Okay, I know the title is obvious. But before you troll me, I will admit that it should really say "The Dodgers are Even Better than You Think They Are." However, I find that title presumptuous. I don't know how good any of you think the Dodgers are. I just know how good I thought they were. And I was wrong. They're better.
Today, I had a little free time and decided to find the point of overperformance for the Dodgers. The logic goes that any team having a run this historic has to have a solid mix of talent and luck. It seems logical that talent alone cannot produce results like this because baseball just isn't that easy - unless you're the 2017 Los Angeles Dodgers.

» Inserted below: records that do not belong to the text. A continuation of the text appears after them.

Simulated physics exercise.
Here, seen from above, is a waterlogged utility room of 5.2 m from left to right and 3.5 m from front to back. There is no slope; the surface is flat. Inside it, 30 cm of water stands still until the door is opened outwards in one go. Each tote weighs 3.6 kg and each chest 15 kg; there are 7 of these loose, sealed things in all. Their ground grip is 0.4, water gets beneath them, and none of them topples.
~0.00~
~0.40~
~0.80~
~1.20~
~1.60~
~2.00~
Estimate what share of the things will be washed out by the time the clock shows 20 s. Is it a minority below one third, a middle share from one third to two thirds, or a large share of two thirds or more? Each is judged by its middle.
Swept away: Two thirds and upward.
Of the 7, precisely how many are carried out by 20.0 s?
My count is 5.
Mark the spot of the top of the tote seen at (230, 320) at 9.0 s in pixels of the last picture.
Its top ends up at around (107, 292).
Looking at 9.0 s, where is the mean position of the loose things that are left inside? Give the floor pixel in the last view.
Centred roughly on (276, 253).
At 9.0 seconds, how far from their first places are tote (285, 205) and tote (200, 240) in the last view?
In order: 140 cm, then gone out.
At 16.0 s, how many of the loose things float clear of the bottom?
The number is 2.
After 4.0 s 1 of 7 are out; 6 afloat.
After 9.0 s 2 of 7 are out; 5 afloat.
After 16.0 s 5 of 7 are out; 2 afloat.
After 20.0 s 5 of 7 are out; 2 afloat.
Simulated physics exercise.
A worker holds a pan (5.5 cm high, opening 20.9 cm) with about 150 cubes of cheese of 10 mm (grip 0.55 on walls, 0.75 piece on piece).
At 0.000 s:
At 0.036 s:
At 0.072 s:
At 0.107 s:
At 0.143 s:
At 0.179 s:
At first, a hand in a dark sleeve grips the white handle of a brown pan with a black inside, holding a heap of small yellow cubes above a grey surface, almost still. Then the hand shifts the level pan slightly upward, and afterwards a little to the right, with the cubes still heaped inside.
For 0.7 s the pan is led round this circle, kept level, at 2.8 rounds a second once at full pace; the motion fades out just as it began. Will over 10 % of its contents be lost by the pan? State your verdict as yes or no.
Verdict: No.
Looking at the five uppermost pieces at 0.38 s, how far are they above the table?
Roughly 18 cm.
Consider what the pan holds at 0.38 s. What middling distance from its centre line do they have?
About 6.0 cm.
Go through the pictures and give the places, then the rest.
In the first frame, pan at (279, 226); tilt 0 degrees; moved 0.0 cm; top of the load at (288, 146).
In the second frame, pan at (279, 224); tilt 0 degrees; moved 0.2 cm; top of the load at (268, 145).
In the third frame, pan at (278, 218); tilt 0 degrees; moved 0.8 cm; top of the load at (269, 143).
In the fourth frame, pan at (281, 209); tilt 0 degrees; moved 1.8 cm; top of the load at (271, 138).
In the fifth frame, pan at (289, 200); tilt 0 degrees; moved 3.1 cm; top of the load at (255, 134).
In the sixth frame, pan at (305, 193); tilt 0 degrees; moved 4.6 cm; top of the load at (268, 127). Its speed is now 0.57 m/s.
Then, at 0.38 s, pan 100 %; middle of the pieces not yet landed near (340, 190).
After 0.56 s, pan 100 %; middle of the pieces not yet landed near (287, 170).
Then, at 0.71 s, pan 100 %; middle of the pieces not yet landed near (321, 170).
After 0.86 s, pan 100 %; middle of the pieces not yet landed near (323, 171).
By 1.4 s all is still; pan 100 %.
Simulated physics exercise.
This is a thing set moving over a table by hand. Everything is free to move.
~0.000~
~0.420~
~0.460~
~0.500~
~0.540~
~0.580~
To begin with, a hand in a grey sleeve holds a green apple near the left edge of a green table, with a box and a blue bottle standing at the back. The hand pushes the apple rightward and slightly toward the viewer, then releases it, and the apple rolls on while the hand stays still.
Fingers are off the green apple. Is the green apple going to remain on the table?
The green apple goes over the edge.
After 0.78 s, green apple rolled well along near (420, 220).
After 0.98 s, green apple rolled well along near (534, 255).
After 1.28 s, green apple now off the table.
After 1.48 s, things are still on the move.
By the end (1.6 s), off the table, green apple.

The first thing I looked for was a weak strength of schedule (admittedly a stretch given their division). I decided to approach strength of schedule by isolating their games against playoff teams (as of today) and looking at their performance in those games. The Dodgers have played 34 such games. They are 22-12 in those games. The Dodgers have won one less game against playoff teams than the Nats have PLAYED. Strength of schedule is not the chink in the Dodger armor.
Okay, well maybe they've just killed it in one-run games, right? I mean, sure they're only overperforming their Pythagorean record by 2 games but maybe that's the result of blowouts against bad teams, right? Right? Nope. The Dodgers are 18-10 in one-run games. That's a little lucky but it's a significantly worse winning percentage than their overall winning percentage. Even if you change that to 14-14, you get the Dodgers down to a 75-36 record, still good for the best record in baseball with four games to spare.
Okay, so what if they just have gotten really lucky with the injury bug? Maybe they've just stayed shockingly healthy all year. Except the Dodgers actually lead all of Major League Baseball in cumulative days spent on the DL by players (1,313) and number of players (24). They lost Justin Turner, arguably their best hitter, for 22 days. Joc Pederson spent 33 days on the DL. Rich Hill and Hyun-jin Ryu also spent more than a month each. You actually have the beginnings of a respectable pitching staff just using pitchers currently on the Dodgers' DL (Kershaw, Kazmir, McCarthy).
Here's the thing. I've spent a lot of time over the years on this forum looking for points of overperformance or underperformance when it seems like the public is largely overrating or underrating a team/player. Almost always, you can find a luck factor that explains a team's or player's overperformance or underperformance compared to expectations. Last year, Anthony Rendon had a rough April and I posted that the peripherals showed he would be fine. He ended up being fine. It is pretty rare that a major deviation from expected performance cannot be explained away by luck (or injury in the case of individual players). It actually gives those of us who are curious about such things an easy place to start looking for luck in the game. But this Dodgers team can't be explained away by luck. If anything, they've been unlucky. And that should terrify anyone who has to stare them down come October.